7:00am--------Ding ding buuuuzzzzzz. It’s not the computer. I call Nate again.

Me: I am going to check the front door but I wanted you to be on the phone in case I get murdered.

Nate: Maybe you should have 9-1-1 on the phone. (He is dead serious).

Me: Thanks, hon, that makes me feel better. (Sarcasm noted).

Nate: I don’t remember what he said, but it must’ve been better than his first comment, cause I proceeded to open the front door.

7:01 am-------Nobody is at the door. I ring the doorbell myself a couple times. The dinging is definitely the doorbell. Nate thinks it’s just jammed so I pull the button out as far as it will go.

7:02am---------As I am hanging up the phone with Nate, I hear ding ding buzzzzzz ding buzz ding ding ding buzzzzzz. I worry I will never sleep again. Now, maybe because it was early, but I really thought there was no solution to this problem. I just kept thinking about living here for the next year, considering how I could handle the constant ringing. I am the stereotype: useless girl, stumped by a doorbell.

7:03am-------I call Nate again. Please tell me how to make it stop so I can sleep. He walks me through finding the box on the wall and tells me to disconnect the wires

Me: What if I get shocked?

Nate: You won’t. Well, it’s low voltage, so it won’t hurt. If it hurts, I’m sorry.

Me: (Nervous laughter ) Thanks a lot. (Sarcasm again)

7:05------With the wires disconnected, I am thrilled to lay in bed.

7:10-----I hear beep beep beep beep beep…..coming from OUTSIDE.


This time, it was the neighborhood garbage truck.

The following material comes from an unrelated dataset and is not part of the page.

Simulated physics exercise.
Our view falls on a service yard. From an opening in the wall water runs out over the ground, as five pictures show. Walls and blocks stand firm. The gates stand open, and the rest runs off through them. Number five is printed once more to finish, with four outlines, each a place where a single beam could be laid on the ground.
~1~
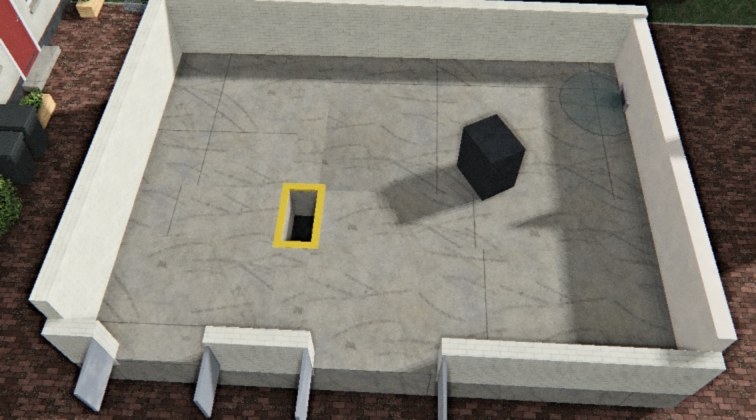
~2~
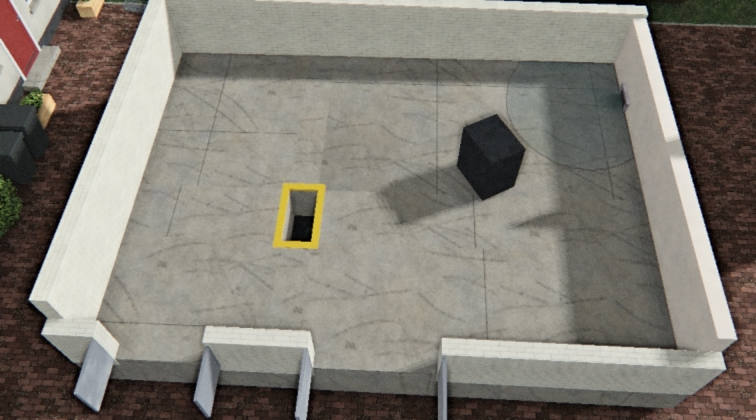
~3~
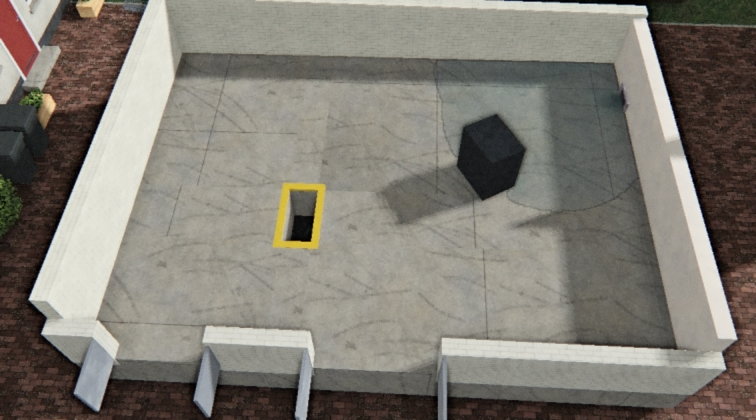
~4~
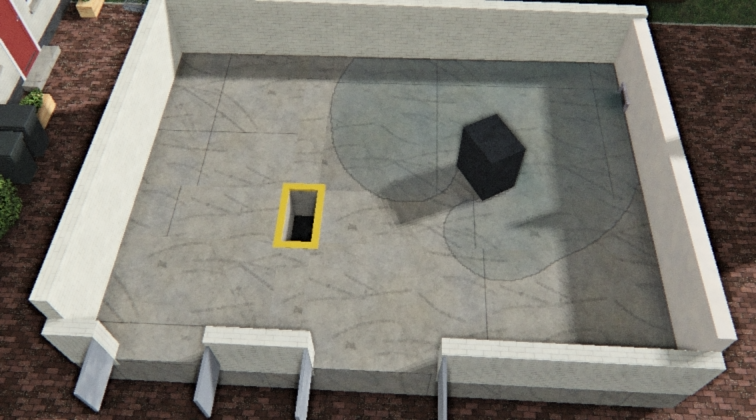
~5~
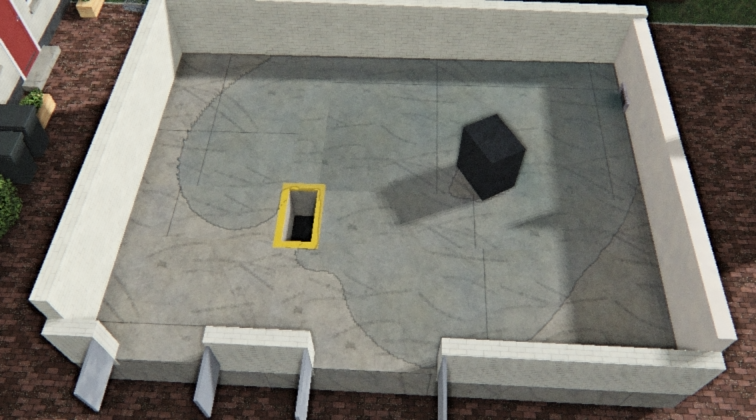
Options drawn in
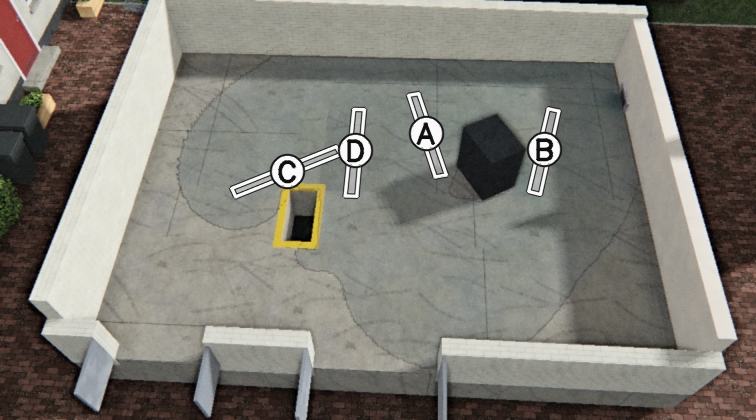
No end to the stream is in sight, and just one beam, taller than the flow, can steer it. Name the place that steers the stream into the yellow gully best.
C.
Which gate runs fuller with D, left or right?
The left gate.
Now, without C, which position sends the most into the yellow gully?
B it is.
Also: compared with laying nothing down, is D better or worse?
Position D is worse.
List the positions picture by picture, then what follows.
Outfall at (625, 98); yellow gully at (300, 215); open gate at (169, 346); open gate at (376, 355); water covers 3 % of the ground and shows as far out as (576, 120); yellow gully still dry.
Water covers 9 % of the ground and shows as far out as (518, 126); yellow gully still dry.
Water covers 19 % of the ground and shows as far out as (442, 69); yellow gully still dry.
Water covers 36 % of the ground and shows as far out as (337, 90); yellow gully still dry.
Water covers 66 % of the ground and shows as far out as (185, 170); yellow gully taking water.
On the marked copy, A from (413, 94) to (440, 175); B from (534, 193) to (553, 109); C from (233, 192) to (338, 150); D from (350, 196) to (359, 109).
With A, about 4 % of the stream runs into the yellow gully, about 94 % out by the gates.
With B, about 15 % of the stream runs into the yellow gully, about 83 % out by the gates.
With C, about 22 % of the stream runs into the yellow gully, about 76 % out by the gates.
With D, about 5 % of the stream runs into the yellow gully, about 92 % out by the gates.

It was at this point that I gave up on sleep entirely.


Tuesday, January 22, 2008

We've hit a new low.......


Nate doesn't really need a car right now. He carpools with a coworker who lives close to us, and stays in an office all day going over the finances of his multi-million dollar army tank maintenance garage project. So, why, we've been wondering, do we have two cars, one of which we are still paying for? Hence, the idea of selling our Altima is born. Then we worry.....for emergency purposes, we should probably have a cheapo second car. After looking on ebay and craigslist for a couple days, Scott the father-in law comes to the rescue. While Nate is telling him our brilliant plan, he reminds us that DND (the family company) owns a truck that is not being used, it's just sitting in a driveway in Phoenix. All we need to do is get there and drive it home! Hmm........we could drive there, but then we would have to take separate cars back to Barstow. That won't do. The solution? $67.85 worth of Greyhound bus tickets! We leave on Friday! And we thought we would never fit in around here!!